2009/10/19 Andrew Turvey <andrewrtur...@googlemail.com>:
> * New business models for online content: How can a viable business be made 
> out of >online content without relying on advertising?

May have to be defensive on this one. We do make selling content
harder. would expect the BBC to pick up most of the flack there
though. News corp have been running a campaign against them along
those lines.

> * Developing Talent: What can be done to create opportunities for the next 
> generation of creative talent? How can creative businesses make sure 
> tomorrow’s employees have the right skills to thrive?
> * Securing creative rights: How best to ensure that those who generate and 
> fund creative >product are able to secure its value? Both regulatory and 
> non-regulatory methods will be >examined.

As always our priority here would be to oppose anything that cased
legal issues for free licenses. Basically anything that limits what
terms an author can release their rights under is problematical.

> Some of these things are clearly not relevant for us but some - "securing 
> creative rights" >and "new business models" - are issues that we may wish to 
> have input into. There are >also likely to be some big hitters there who we 
> would be interested in partnering with in >the future, including senior 
> people from companies like Spotify, BBC Vision and Wired >UK.

Spotify seem unlikely

>Peter Mandelson is a keynote speaker, which could be an important opportunity 
>to put >the case for public domain to a key decision maker.

Given his ideas about copyright keeping him from the issue would
probably be a far better option.
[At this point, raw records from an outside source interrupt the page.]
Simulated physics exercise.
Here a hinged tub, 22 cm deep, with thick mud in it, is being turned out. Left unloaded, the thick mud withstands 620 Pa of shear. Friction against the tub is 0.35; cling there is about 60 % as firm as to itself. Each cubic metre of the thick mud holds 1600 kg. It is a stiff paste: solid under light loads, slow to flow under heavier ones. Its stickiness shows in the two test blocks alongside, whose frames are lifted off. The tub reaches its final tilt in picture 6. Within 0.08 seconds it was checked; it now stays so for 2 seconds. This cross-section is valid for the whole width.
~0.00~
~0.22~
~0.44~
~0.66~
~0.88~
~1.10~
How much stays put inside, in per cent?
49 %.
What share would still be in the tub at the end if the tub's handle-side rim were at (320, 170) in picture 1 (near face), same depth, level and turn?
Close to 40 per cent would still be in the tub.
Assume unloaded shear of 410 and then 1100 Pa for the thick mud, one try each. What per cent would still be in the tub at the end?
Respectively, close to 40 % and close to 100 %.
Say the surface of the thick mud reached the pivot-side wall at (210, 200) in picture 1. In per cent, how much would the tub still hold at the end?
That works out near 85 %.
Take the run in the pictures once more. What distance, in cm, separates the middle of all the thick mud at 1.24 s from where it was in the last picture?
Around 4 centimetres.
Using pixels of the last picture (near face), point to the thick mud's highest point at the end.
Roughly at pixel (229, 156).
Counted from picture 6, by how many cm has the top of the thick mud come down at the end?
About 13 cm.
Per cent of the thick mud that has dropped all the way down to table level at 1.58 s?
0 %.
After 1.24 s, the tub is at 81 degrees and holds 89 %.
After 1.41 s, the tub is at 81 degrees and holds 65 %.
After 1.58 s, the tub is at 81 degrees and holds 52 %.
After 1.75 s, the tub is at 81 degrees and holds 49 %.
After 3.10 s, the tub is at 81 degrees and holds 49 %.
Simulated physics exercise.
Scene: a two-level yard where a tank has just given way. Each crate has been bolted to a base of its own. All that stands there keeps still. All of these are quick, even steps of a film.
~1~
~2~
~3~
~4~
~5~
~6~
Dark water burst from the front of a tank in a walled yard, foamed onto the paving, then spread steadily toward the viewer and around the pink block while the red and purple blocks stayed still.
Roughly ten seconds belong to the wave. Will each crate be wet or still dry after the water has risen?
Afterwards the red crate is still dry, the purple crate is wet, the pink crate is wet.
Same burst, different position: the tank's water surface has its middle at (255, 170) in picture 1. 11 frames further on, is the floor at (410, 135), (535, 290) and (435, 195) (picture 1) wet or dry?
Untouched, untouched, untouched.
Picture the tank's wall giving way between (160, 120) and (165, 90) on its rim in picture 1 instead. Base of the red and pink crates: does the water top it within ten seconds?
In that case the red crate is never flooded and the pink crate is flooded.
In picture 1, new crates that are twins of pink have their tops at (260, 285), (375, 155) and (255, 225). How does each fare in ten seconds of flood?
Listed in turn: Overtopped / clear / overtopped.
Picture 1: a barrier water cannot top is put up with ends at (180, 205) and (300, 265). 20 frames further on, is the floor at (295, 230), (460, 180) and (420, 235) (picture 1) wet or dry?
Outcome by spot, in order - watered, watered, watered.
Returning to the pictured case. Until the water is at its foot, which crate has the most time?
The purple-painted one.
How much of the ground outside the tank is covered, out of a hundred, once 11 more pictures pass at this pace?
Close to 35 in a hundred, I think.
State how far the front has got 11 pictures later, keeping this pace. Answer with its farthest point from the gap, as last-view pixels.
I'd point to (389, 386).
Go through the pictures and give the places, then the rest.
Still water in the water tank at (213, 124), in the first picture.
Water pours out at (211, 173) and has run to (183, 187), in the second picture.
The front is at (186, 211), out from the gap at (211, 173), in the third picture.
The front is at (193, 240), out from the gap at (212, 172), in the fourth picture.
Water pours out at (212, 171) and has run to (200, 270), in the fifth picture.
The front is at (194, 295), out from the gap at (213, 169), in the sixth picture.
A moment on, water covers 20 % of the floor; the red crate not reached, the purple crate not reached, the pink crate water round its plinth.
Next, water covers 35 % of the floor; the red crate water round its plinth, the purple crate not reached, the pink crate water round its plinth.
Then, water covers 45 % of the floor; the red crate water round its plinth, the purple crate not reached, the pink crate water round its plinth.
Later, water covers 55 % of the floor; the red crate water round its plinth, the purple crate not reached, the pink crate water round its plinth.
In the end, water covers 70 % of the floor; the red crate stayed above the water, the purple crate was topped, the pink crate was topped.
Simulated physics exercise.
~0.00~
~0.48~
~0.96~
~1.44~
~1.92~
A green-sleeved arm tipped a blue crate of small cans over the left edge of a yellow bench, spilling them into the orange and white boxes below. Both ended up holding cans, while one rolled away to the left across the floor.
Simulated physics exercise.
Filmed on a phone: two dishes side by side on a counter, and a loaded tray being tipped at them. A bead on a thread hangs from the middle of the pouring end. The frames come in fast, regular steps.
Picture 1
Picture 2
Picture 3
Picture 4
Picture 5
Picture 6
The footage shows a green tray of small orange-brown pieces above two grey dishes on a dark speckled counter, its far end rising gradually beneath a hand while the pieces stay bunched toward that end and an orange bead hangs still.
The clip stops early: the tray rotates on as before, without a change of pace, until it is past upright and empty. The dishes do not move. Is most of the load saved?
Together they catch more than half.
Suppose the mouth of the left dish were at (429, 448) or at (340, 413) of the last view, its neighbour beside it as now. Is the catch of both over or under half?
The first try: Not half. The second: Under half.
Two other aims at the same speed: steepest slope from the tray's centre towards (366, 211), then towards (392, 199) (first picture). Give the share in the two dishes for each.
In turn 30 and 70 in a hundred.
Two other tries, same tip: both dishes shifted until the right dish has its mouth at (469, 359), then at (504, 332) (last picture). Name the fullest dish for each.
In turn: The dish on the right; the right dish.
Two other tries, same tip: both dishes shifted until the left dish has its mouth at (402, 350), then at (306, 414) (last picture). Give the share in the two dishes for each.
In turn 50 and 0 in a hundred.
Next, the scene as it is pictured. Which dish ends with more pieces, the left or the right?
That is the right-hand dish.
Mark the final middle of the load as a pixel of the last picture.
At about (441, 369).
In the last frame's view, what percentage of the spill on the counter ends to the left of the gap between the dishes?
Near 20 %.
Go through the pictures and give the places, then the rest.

A couple of mentions of the Gowers
Review of Intellectual Property should do it.

>
> My question: what should I focus on at this conference and what should I aim 
> to get out of it?
>
> Any thoughts appreciated.
>
> Andrew

Well looking at the full agenda:

http://www.cabinetforum.org/files/Cabinet_Agenda_A4.pdf


The peer2peer bit might be an opportunity to make the case that free
licenses have the ability to make people stakeholders in copyright and
thus less likely to ignore it.

We need to know what David Lammy has to say but since I can't really
predict what he will say I can't really provide much advice for
responding.

Main sessions 2&4 are of interest but mostly in a "we need to know
what they are thinking" way. In the case 4 keep an eye of for this
being used as an excuse to further lengthen copyright terms.

Of the fridge events the BBC future tech is probably a must. The rest
would appear to be less significant.